A nossa história...


A nossa história poderá contar-se pelas ruas que pisámos. As calçadas são relicários, e por mais anos que passem eu jamais esquecerei os tons e as sombras do Outono desta "Sétima Colina" de Lisboa.
A Maria Guinot cantara "Silêncio e tanta gente" na Eurovisão há pouco mais de seis meses, melodia que me assolava bastas vezes ao assobio quando passava ali pela Rua da Escola Politécnica e a D. Pedro V. Como se tivesse sido inventada para mim.
Chegava de Vila Viçosa para estudar na Faculdade de Farmácia, e esse Outubro de 1984 ofereceu-me um quarto na sede da Fundação da Casa de Bragança, ao Príncipe Real.
Em casa, o Senhor Francisco e a Dona Engrácia, colegas dos meus pais e até aí meus desconhecidos, iam tornando-se aos poucos meus avós, ao redor das horas que passávamos a conversar e confirmando a pura e perfeita genética dos afectos.
No jardim sentava-se um velho estranho que nos dizia bom dia e conversava com quantos passavam, curioso por ver os livros que transportávamos debaixo do braço.

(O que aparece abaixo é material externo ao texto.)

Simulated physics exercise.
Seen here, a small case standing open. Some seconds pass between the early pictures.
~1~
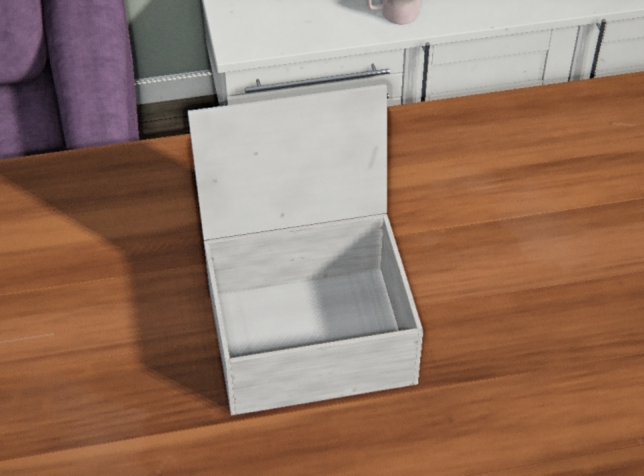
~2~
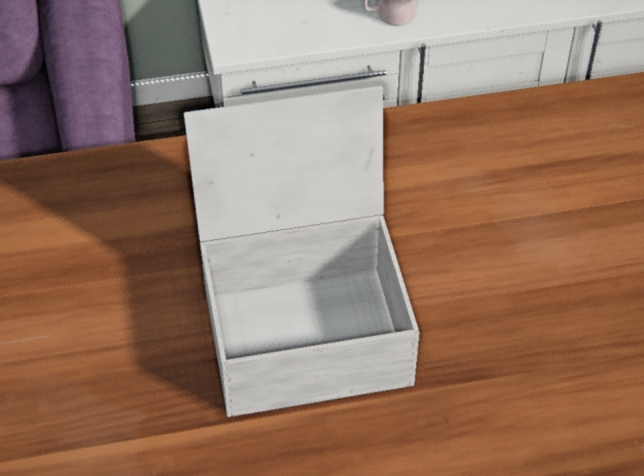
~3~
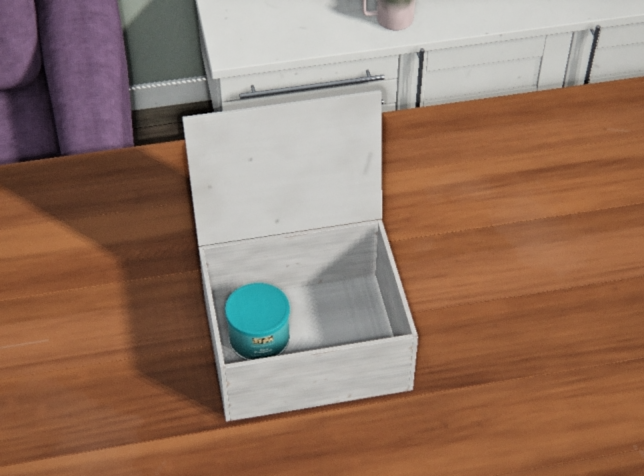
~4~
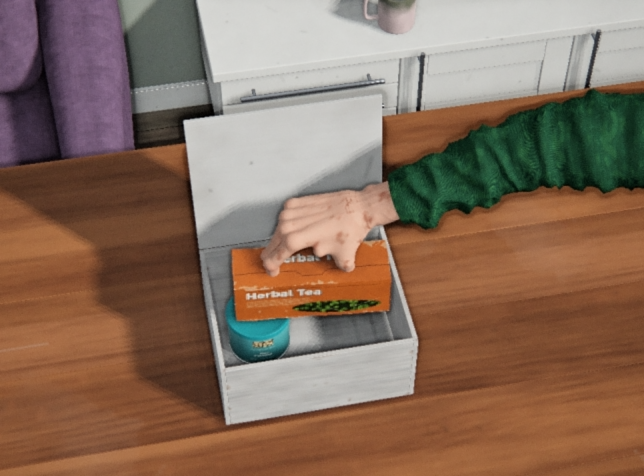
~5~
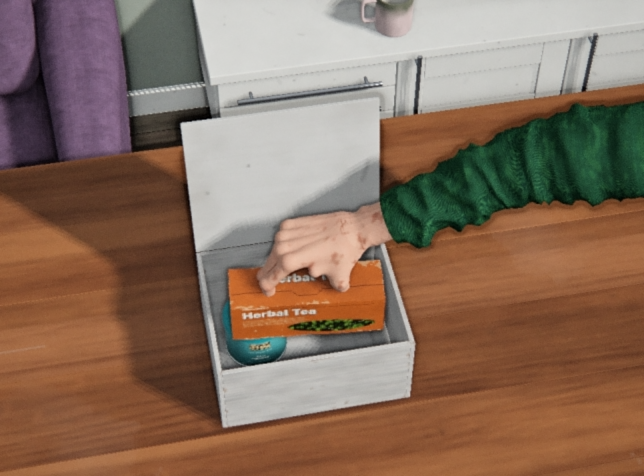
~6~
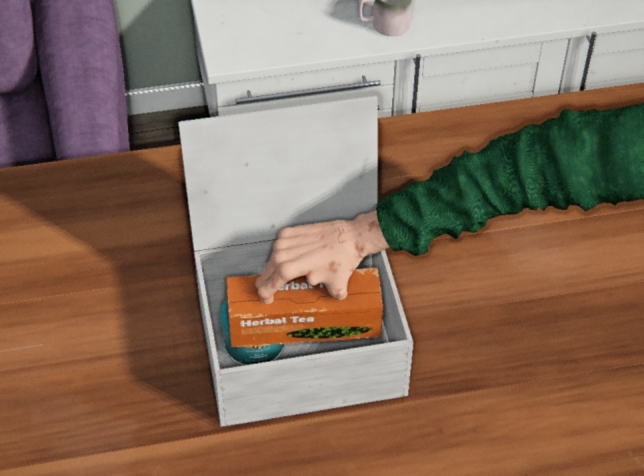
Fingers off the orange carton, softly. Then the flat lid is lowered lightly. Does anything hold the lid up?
The lid shuts flat.
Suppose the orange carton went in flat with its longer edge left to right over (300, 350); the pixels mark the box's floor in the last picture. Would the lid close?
Then it shuts flat.
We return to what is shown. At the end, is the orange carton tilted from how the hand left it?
It ends up tilted.
Then, 1.20 s on from there, lid starting down; orange carton on its side near (302, 368).
Then, 1.80 s on from there, lid 39° above the rim; orange carton on its side near (302, 368).
In the end, lid shut; toppled in the box, orange carton; turquoise tub unmoved. At the end, from the last picture's camera, orange carton near (302, 368).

O Professor Agostinho da Silva subia desde a sua Travessa do Abarracamento de Peniche para ficar horas por ali, onde, e com alguma sorte, também me poderia cruzar com o Alexandre O' Neill a entrar no “Tascardoso” ou o Baptista Bastos no “Snob”, à Rua de O Século. No talho encontrava às vezes a Simone de Oliveira.
“Se uma gaivota viesse…”
Não era preciso. Desde o céu de Lisboa, as folhas caiam rubras sobre esse Outubro sempre que eu passava pelo Jardim Botânico para jantar na cantina da Faculdade de Ciências e de caminho comprava iogurtes na mercearia e carcaças na padaria que também vendia Queques e Bolos de Arroz. Se não havia muito para estudar passava pelo quiosque e comprava o vespertino "A Capital" para ler as notícias deixando sempre o melhor para o fim: as Palavras Cruzadas.
Soares era Primeiro-Ministro na altura em que o PS ainda "dormia" com a direita, e nós fazíamos greve porque o Ministro José Augusto Seabra aumentara as refeições de cinquenta e cinco para setenta e cinco escudos. Não tardaria a ser substituído por João de Deus Pinheiro.

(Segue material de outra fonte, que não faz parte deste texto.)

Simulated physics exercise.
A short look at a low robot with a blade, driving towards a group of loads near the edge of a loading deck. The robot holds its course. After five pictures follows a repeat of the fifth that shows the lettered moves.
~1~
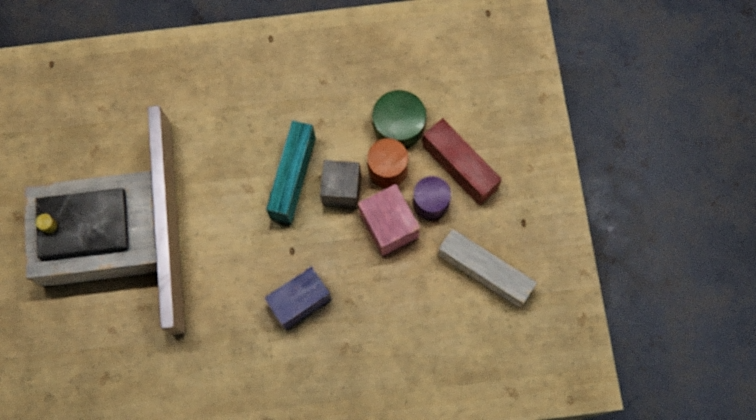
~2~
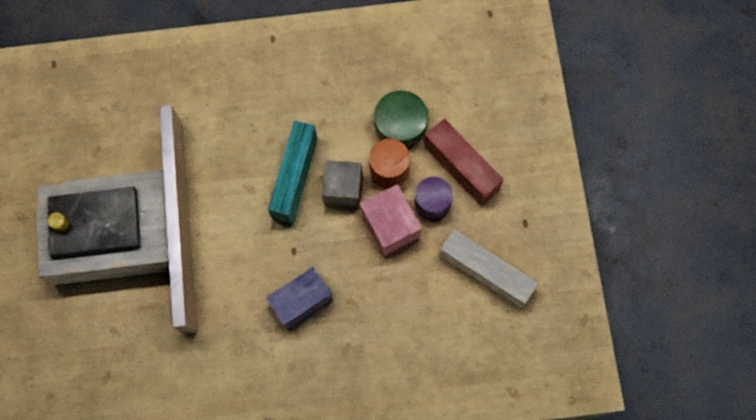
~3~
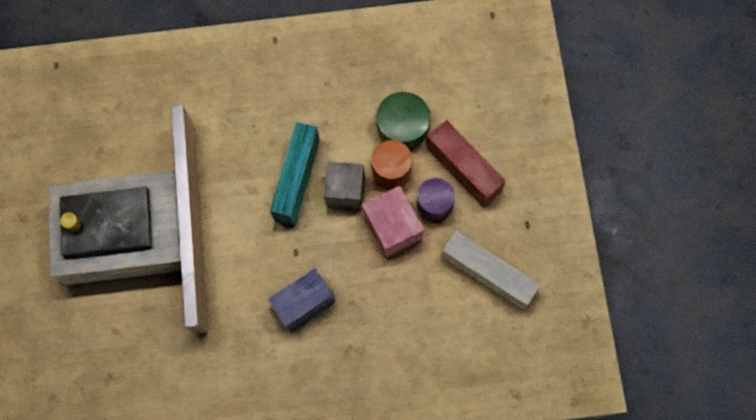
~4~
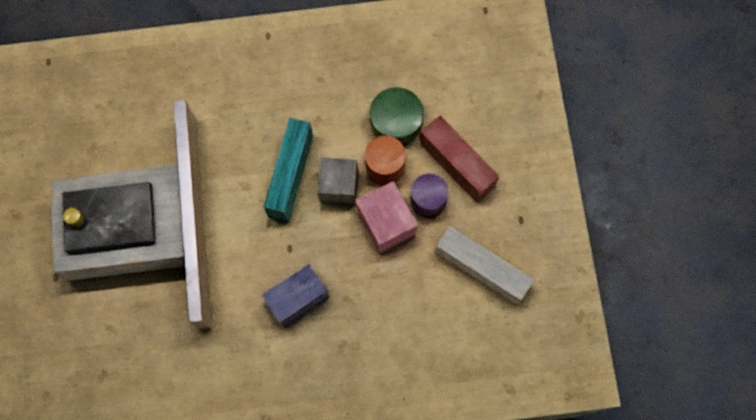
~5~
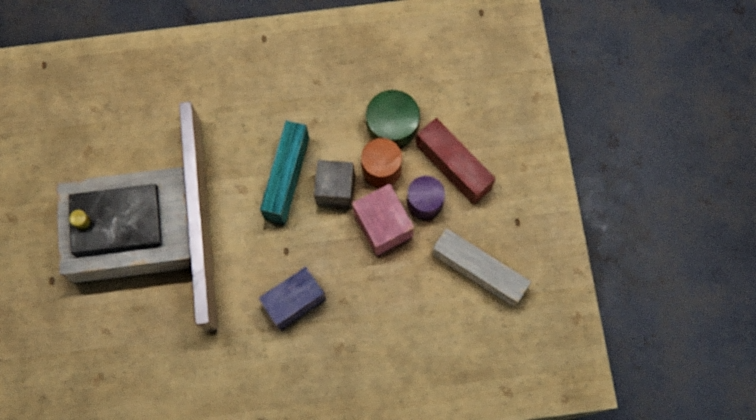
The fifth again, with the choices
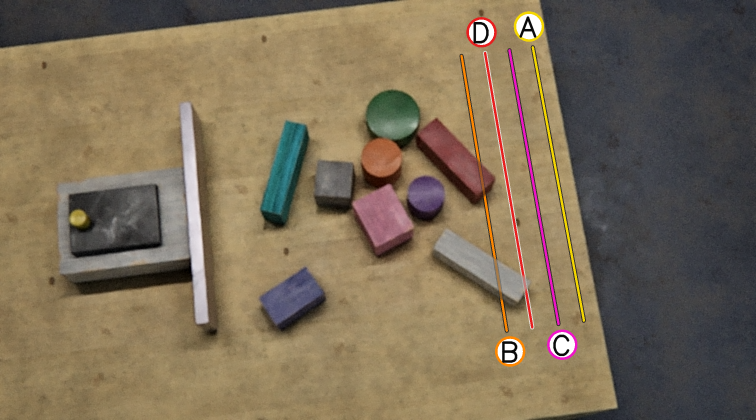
A low robot with a blade moves slowly right toward a group of colored blocks.
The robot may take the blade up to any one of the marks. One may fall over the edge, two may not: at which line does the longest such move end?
B is the last line within the limit.
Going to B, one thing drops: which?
It is the red bar.
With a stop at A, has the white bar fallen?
By then, yes.
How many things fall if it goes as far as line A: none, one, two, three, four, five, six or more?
By then, six or more.
On the marked copy, A at (557, 178); B at (483, 188); C at (533, 181); D at (508, 185).
With B. Early on, robot (228, 205); blue crate (350, 295); turquoise stick (315, 169).
Further on, robot (333, 192); red bar (514, 149); white bar (503, 273).
At the end, robot (412, 182); red bar over the edge; orange canister (556, 138); one fallen.
As for the rest, A drops eight; C drops six; D drops four.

Depois do São Carlos, as óperas passavam pelo Coliseu em versão económica e… incómoda; que na geral, as pernas dos que estavam atrás impediam-nos de ter encosto. No Coliseu também cantaria a Bethânia, mas mais para meados de Março. Antes, havia que comprar isqueiros descartáveis para ir ver o Fausto à Aula Magna mas com um certo toque de requinte.

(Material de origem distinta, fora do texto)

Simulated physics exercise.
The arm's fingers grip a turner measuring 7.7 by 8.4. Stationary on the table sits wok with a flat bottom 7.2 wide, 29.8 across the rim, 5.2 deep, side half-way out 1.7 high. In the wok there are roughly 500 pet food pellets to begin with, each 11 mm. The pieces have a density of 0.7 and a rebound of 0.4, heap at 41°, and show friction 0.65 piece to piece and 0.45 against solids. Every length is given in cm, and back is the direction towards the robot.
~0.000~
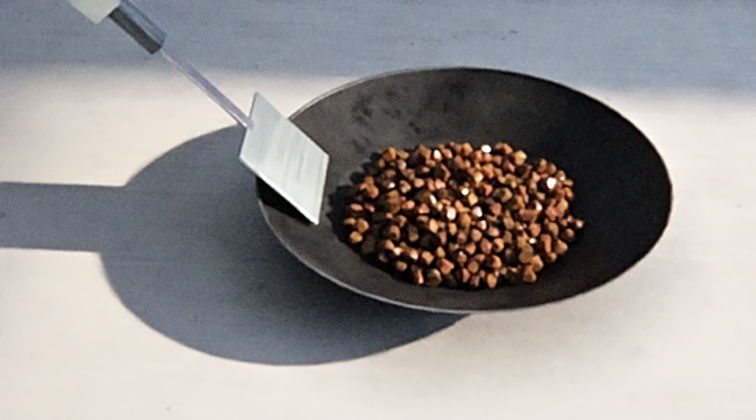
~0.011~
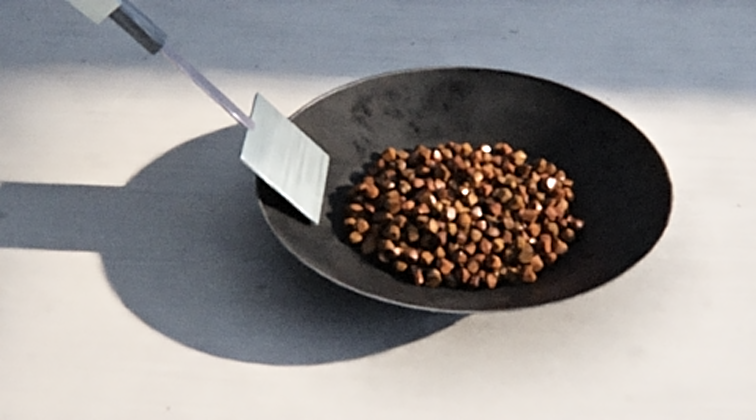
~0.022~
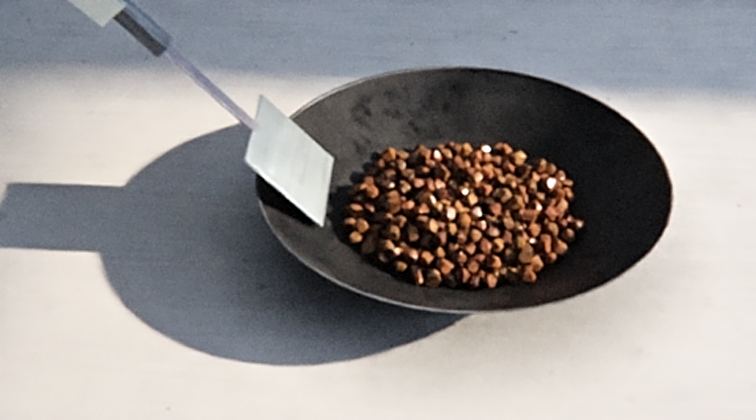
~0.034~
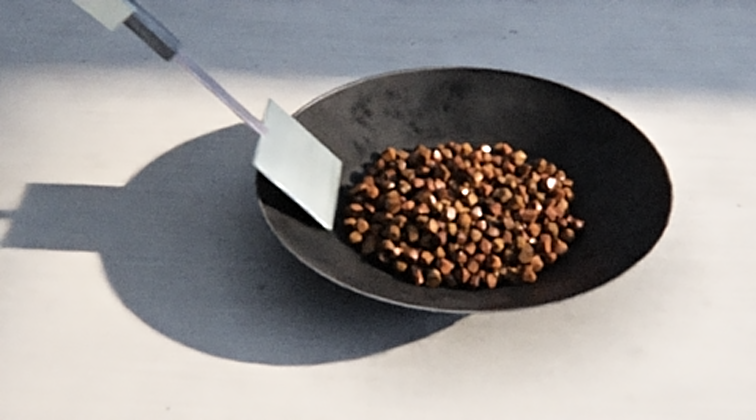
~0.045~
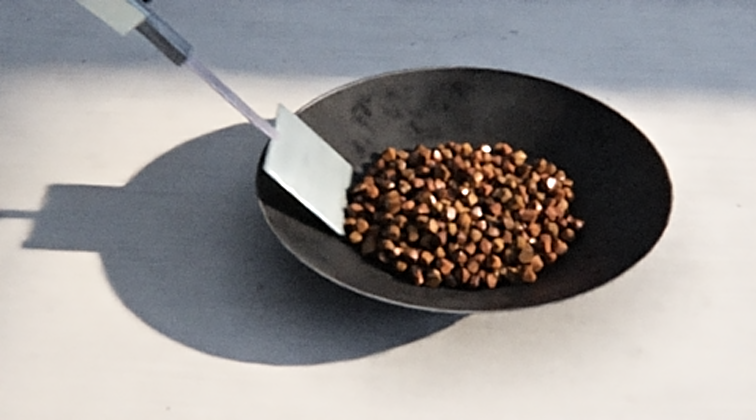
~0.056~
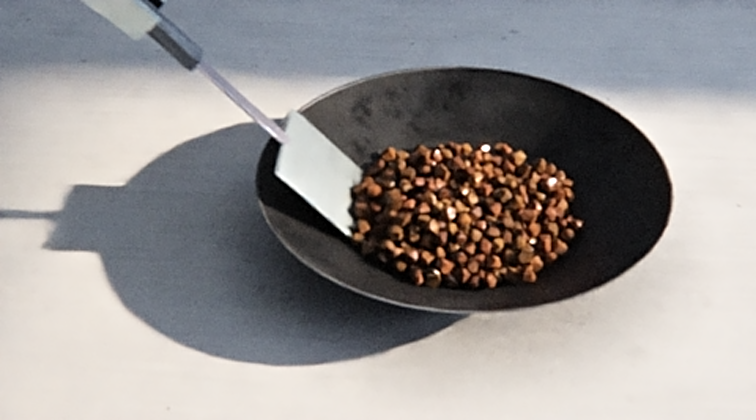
A pale, flat turner on a thin metal shaft, reaching in from the upper left, slides slowly down and to the right inside a dark, shallow wok until its blade meets the left edge of a heap of brown pellets. The wok rests on a pale, sunlit surface, seen from above at an angle, its shadow falling to the left. The heap barely shifts, and the camera stays still.
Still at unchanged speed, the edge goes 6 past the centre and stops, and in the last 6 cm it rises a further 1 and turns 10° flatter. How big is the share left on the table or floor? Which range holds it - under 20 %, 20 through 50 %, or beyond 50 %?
The range under 20 % holds it.
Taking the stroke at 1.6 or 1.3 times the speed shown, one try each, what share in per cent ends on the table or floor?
About 15 and 20 per cent.
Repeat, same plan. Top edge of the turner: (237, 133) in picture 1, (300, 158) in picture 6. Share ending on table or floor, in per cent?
It works out to about 15 %, more or less.
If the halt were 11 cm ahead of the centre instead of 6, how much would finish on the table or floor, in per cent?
My guess would be around 45 per cent.
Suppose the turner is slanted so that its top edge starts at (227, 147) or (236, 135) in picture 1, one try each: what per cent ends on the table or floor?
First try roughly 10 percent, second try roughly 5 percent.
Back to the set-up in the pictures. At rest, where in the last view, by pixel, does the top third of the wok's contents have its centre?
I'd say around pixel (605, 195).
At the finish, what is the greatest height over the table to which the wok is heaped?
Top of the heap: Roughly 7.0 cm above the table top.
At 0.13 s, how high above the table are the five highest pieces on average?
Roughly 5 centimetres.
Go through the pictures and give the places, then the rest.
The first picture shows the turner top edge at (248, 124), sloping 47°; upper third of the load around (461, 201), from x 350 to 575, top at y 150; 496 in the wok.
The second picture shows the turner top edge at (249, 124), sloping 47°; upper third of the load around (461, 201), from x 350 to 575, top at y 150.
The third picture shows the turner top edge at (253, 126), sloping 47°; upper third of the load around (461, 201), from x 350 to 575, top at y 150.
The fourth picture shows the turner top edge at (262, 130), sloping 47°; upper third of the load around (461, 201), from x 350 to 575, top at y 150.
The fifth picture shows the turner top edge at (273, 135), sloping 47°; upper third of the load around (461, 201), from x 350 to 575, top at y 150.
The sixth picture shows the turner top edge at (284, 139), sloping 47°; upper third of the load around (459, 200), from x 355 to 575, top at y 150; 496 in the wok.
After 0.13 s, sloping 47°, highest piece 6 above the table; 496 in the wok.
After 0.20 s, sloping 44°, highest piece 7 above the table; 496 in the wok.
After 0.43 s, sloping 37°, highest piece 6 above the table; 440 in the wok, 54 on the table or floor, 2 on the blade or in flight.
After 1.48 s, sloping 37°, highest piece 6 above the table; 438 in the wok, 58 on the table or floor.
In the end, 438 in the wok, 58 on the table or floor. That is 12 % on the table or floor.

As manhãs de sábado eram perfeitas no Chiado, depois de descer a Rua da Rosa, sem turistas mas com vendedores em delírio de pregões; e com sorte talvez tomasse o café na “Bernard” ao som das gargalhadas estridentes da Graça Lobo.
A “Livraria Bertrand”, a varanda do “Eduardo Martins” na esquina da Rua Garrett com a Rua Nova do Almada, a missa na Basílica dos Mártires, “O Expresso”, uma “Frigideira de Carne” comprada na Pastelaria Suíça… E o regresso a casa no autocarro de dois pisos da carreira 39, que tinha um “Pica” simpático, por certo percursor do agora cantado e famoso do 7.
No domingo talvez desse um salto à Luz para ver o Benfica, chegando cedo para ocupar um lugar central no terceiro anel, então ainda incompleto e com vista para Monsanto. O Maniche, o Dinamarquês, marcava então golos toscos e o Bento voava nas balizas.

Aparco o carro no Camões e ainda há pouco virava no Rato em direcção a São Mamede. Não me lembro desta vez de ter olhado para São Pedro de Alcântara ou para a loja das lâmpadas, agora pastelaria para turistas, cujo dono era parecido com o Mortimore.
Mas neste Outubro de Lisboa, entre duas ruas ajeitei trinta e dois anos, um instante, não fora o espelho do elevador do parque revelar-me as cãs e algumas, muito poucas, rugas.
Já à superfície, Outubro pede castanhas, já se sente o frio; e eu passo do Camões para o Chiado com a música da Maria Guinot presa a mim por via do inevitável assobio.